In any case: “Send the script along,” I told my agent. “I’ll take a look at it.”
He sent, I looked, and several hours later, with the help of a fat French dictionary, I found myself astonished. Exhilarated. Giddy. For, lying on the desk before me, was one of the world’s great comedies. I felt as if some lost Shakespeare festival comedy on the order of Twelfth Night or Much Ado About Nothing had been found. This particular Shakespeare comedy was unfortunately locked away in French (the French have a way of doing things like that), but I could remedy that. The prospect of Englishing this play made me feel like Ronald Colman distantly sighting Shangri-La.
Everything about it spoke to me. The rippling language. The rich simplicity of the premise. The gorgeousness of the set pieces. The seeming insouciance of the treatment alongside the classical rigor of the plotting. The way the play’s wide understanding and humanity was nicely seasoned with several large pinches of social satire. The Liar is one of those plays that seem to be made out of almost nothing, yet end up being about so much. The Importance of Being Earnest comes to mind, and Hay Fever. It’s one of those plays that is both a view on our world and its own separate world, one that we would happily inhabit.
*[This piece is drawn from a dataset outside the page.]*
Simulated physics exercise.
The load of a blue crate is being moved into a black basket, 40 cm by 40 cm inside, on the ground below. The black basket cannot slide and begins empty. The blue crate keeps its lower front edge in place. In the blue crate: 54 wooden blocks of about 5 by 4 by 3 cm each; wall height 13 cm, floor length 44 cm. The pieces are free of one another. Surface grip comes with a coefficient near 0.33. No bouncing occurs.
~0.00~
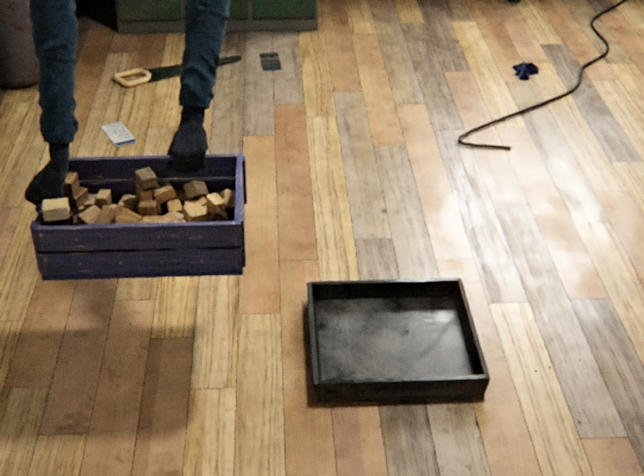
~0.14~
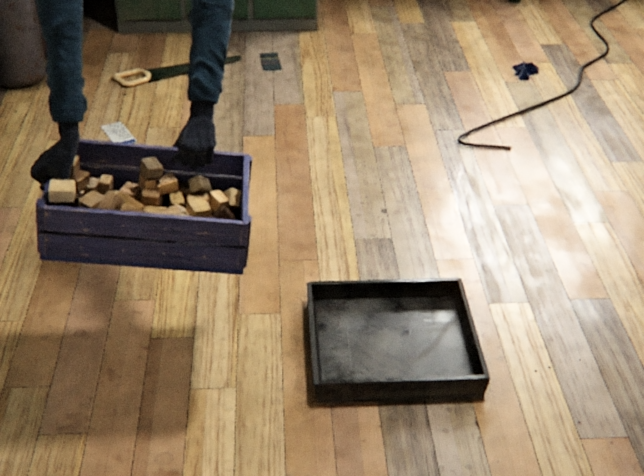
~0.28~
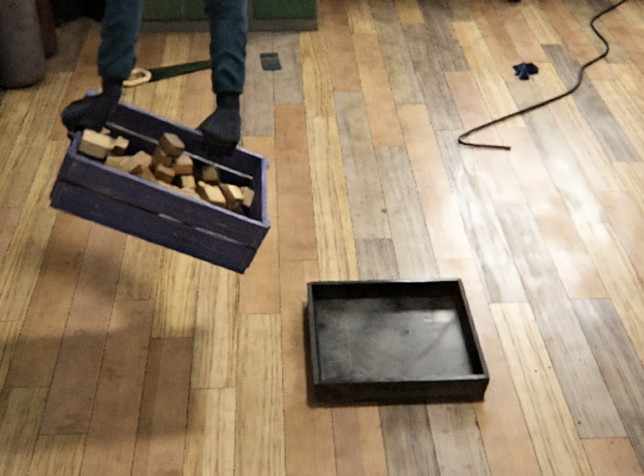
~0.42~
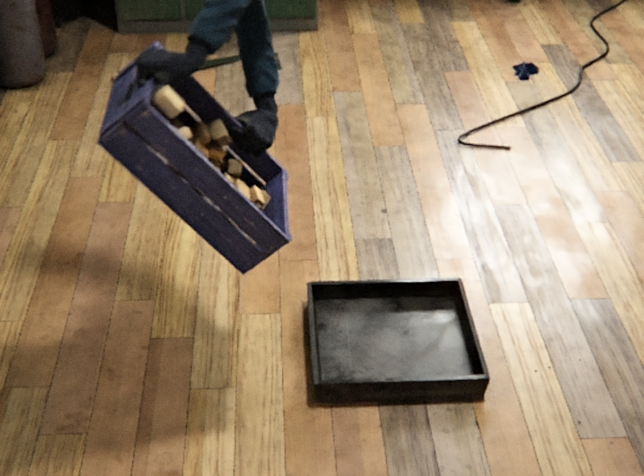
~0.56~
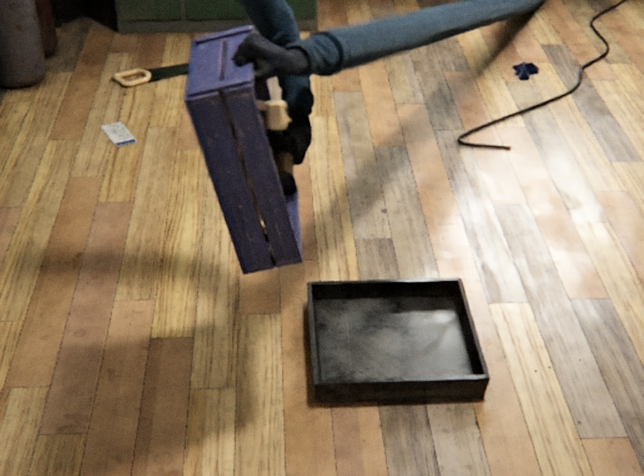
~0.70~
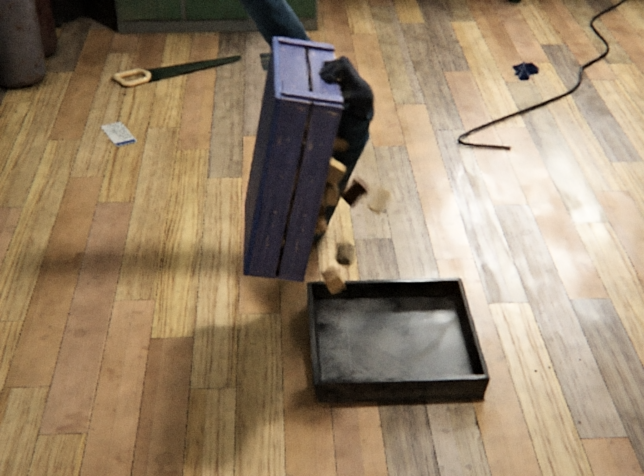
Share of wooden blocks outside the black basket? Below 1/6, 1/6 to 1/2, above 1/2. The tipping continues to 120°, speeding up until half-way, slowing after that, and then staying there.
Below 1/6.
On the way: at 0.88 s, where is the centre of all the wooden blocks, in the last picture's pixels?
I'd put it close to (358, 249).
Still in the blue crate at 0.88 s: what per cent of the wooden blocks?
Reading: Approx. 30 %.
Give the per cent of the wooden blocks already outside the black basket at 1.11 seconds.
I'd say near 5 per cent at that moment.
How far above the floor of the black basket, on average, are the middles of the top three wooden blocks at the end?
6 cm or thereabouts.
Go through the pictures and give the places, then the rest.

Corneille wrote Le Menteur in the middle of his great career as a return to comedy, and it shows. The play has all the ease of a successful playwright completely in control of his powers. He seems to be improvising this divertissement before our eyes, riffing on the Spanish play he stole the basic plot from (and which he vastly improved). Though written in Corneille’s middle age, The Liar sparkles with youth.
All that being said, I have to add that my Liar is not exactly Corneille’s Liar. For, having been bowled over by the play, I had to consider how to render this luminous world in English. There was one thing that I knew right away: it had to be in verse, just as it is in Corneille. The Liar is a portrait of a brilliant performer and, language being the wire Dorante dances upon, the language had to match his agile mind at every turn. Prose would have turned this into a “Seinfeld” episode and made it banal. Only rhyme would do.
Next question: translate the whole play, translate some of the play, or make another play “based on” Corneille? Frankly, there were elements of the plot that did not satisfy me, and which I doubted would satisfy anybody else either: Lucrece was a cipher, indeed virtually a non-speaking role for most of the action; the servant Cliton’s relationship to Dorante and to the play’s underlying themes wasn’t clear; the two maids were thankless parts; and the wrap-up was cursory in the extreme. Not good enough.
My version of the play is what I call a translaptation, i.e., a translation with a heavy dose of adaptation. For what I have realized in translating plays is that, in an odd way, the language of a play is of secondary concern. In translating a play, I contend, one must think as a playwright, not as a translator. One must ask: what is the play underneath the words, what is going on beneath speeches rather than on their surface, who are these characters and what drives them, and finally, what is this play actually all about? What was on Corneille’s chest and how can I use what’s on mine to create something with dramatic and comedic integrity? It seems to me that that’s the only way a translated play can ever have what every good play has to have: a voice.
In other words, you have to write the play Corneille would have written today, in English. In the end, I did to The Liar what Corneille had done to his Spanish source: I ran with it.
The truth, the whole truth and nothing but the truth, as refracted in a theatrical fun-house mirror. Welcome to The Liar.